Nearly every surface in those corridors was fuel: painted burlap on the walls, thick wool carpets over felt pads, layers of wallpaper and wood doors capped with open transoms. These finishes supported rapid flame spread and generated intense radiant heat.
Marketed as “absolutely fireproof,” the hotel lacked sprinklers, detectors, self-closing doors, and standpipes above the lobby. With no alarm to raise the alert, flames spread for 25 minutes after a bellboy first saw smoke at 3:15 a.m.; the lone call to firefighters didn’t reach dispatch until 3:42 a.m., after the night manager’s failed attempts to phone guests.
Firefighters faced tight streets, a 10-foot alley and 85-foot ladders that reached only the eighth floor. They bridged windows with ladders from a nearby building, but most guests remained unreachable. The fire spread while nearly 300 guests slept. With no alarms and the stairwell quickly cut off, panic spread and crowds at the windows soon overwhelmed first-arriving crews.
Why the Winecoff Hotel fire lessons matter
The Winecoff disaster teaches several enduring lessons: a “fireproof” structure still needs life-safety features; every minute counts — the 27-minute alarm delay made upper floors unsurvivable; and high-rise tactics must match the building, with aerial reach, horizontal laddering and roof-top options preplanned.
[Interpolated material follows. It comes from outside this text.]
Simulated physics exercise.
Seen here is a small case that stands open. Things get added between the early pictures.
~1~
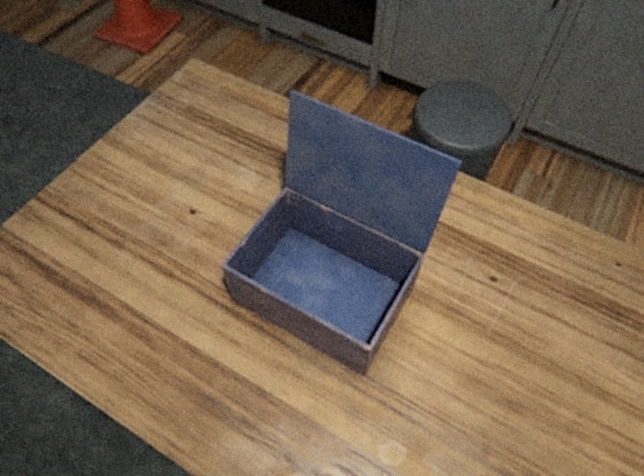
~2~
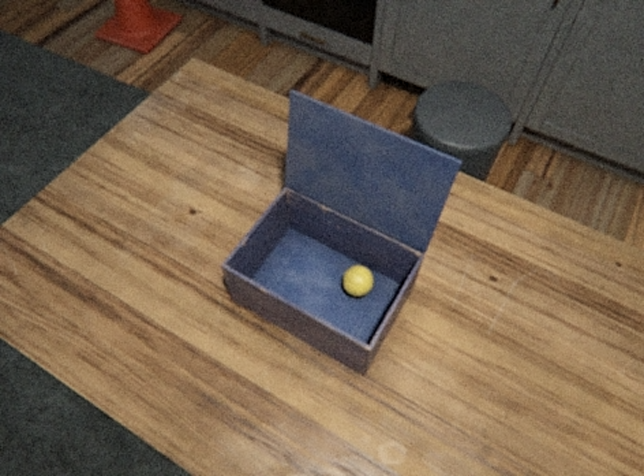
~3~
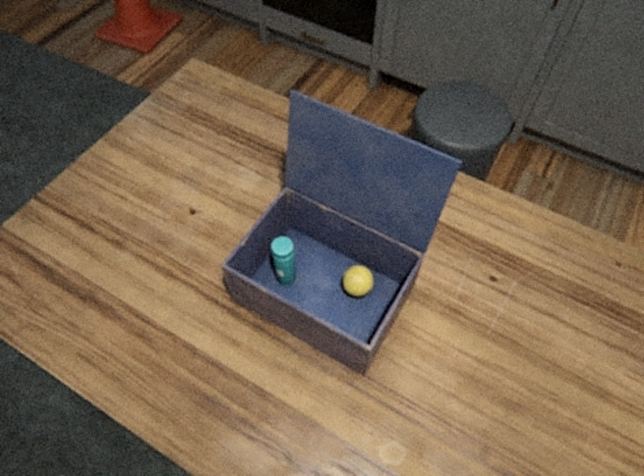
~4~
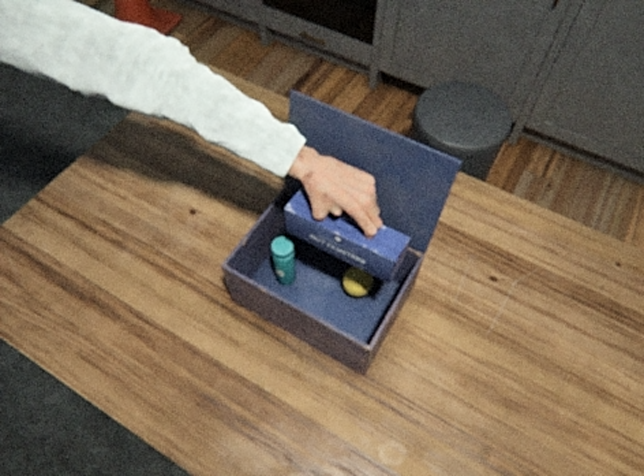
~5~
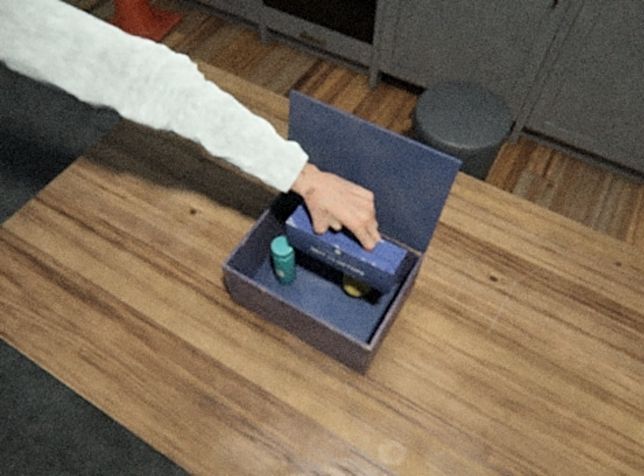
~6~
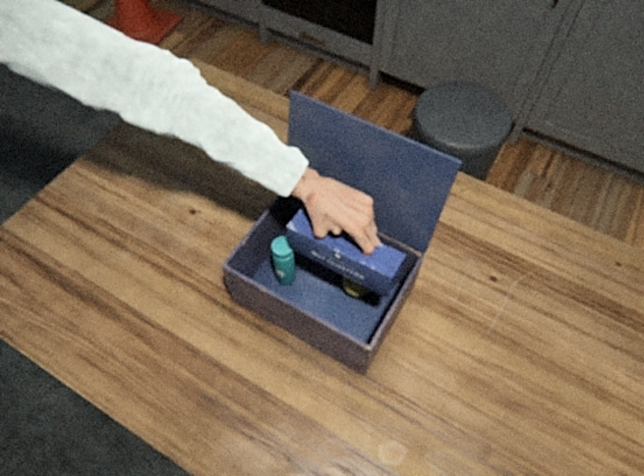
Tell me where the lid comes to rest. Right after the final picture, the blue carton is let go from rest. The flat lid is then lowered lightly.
The box ends up covered.
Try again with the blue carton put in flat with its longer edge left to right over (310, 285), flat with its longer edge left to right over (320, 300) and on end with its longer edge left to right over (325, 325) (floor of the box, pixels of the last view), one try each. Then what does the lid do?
The lid goes all the way down the first time, goes all the way down the second time and stays partly open the third time.
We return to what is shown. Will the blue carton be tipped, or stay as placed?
Simply put, it gets tilted.
Then, 0.70 s on from there, blue carton on its side near (326, 301); yellow lemon shifted a little; turquoise shaker turned 4° from how it was put.
Then, 1.40 s on from there, lid 70° above the rim; blue carton on its side near (326, 300); yellow lemon shifted about its own width.
Then, 1.90 s on from there, lid 22° above the rim; blue carton on its side near (326, 300); yellow lemon shifted about its own width.
In the end, lid shut; toppled in the box, blue carton; moved from the start, yellow lemon; turquoise shaker unmoved. At the end, from the last picture's camera, blue carton near (326, 300).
- They underpin today’s protected-egress rules — multiple enclosed stairs, self-closing fire-rated doors and the ban on transoms.
- They drove the 1948 revision of NFPA 101 to mandate sprinklers, detection, and strict flame-spread limits in high-rise lodging.
- They remind incident commanders to factor apparatus reach versus building height into preplans, especially where adjacent roofs allow horizontal ladders.
- They demonstrate how even a brief alarm delay can be catastrophic when no automatic systems compensate for human error.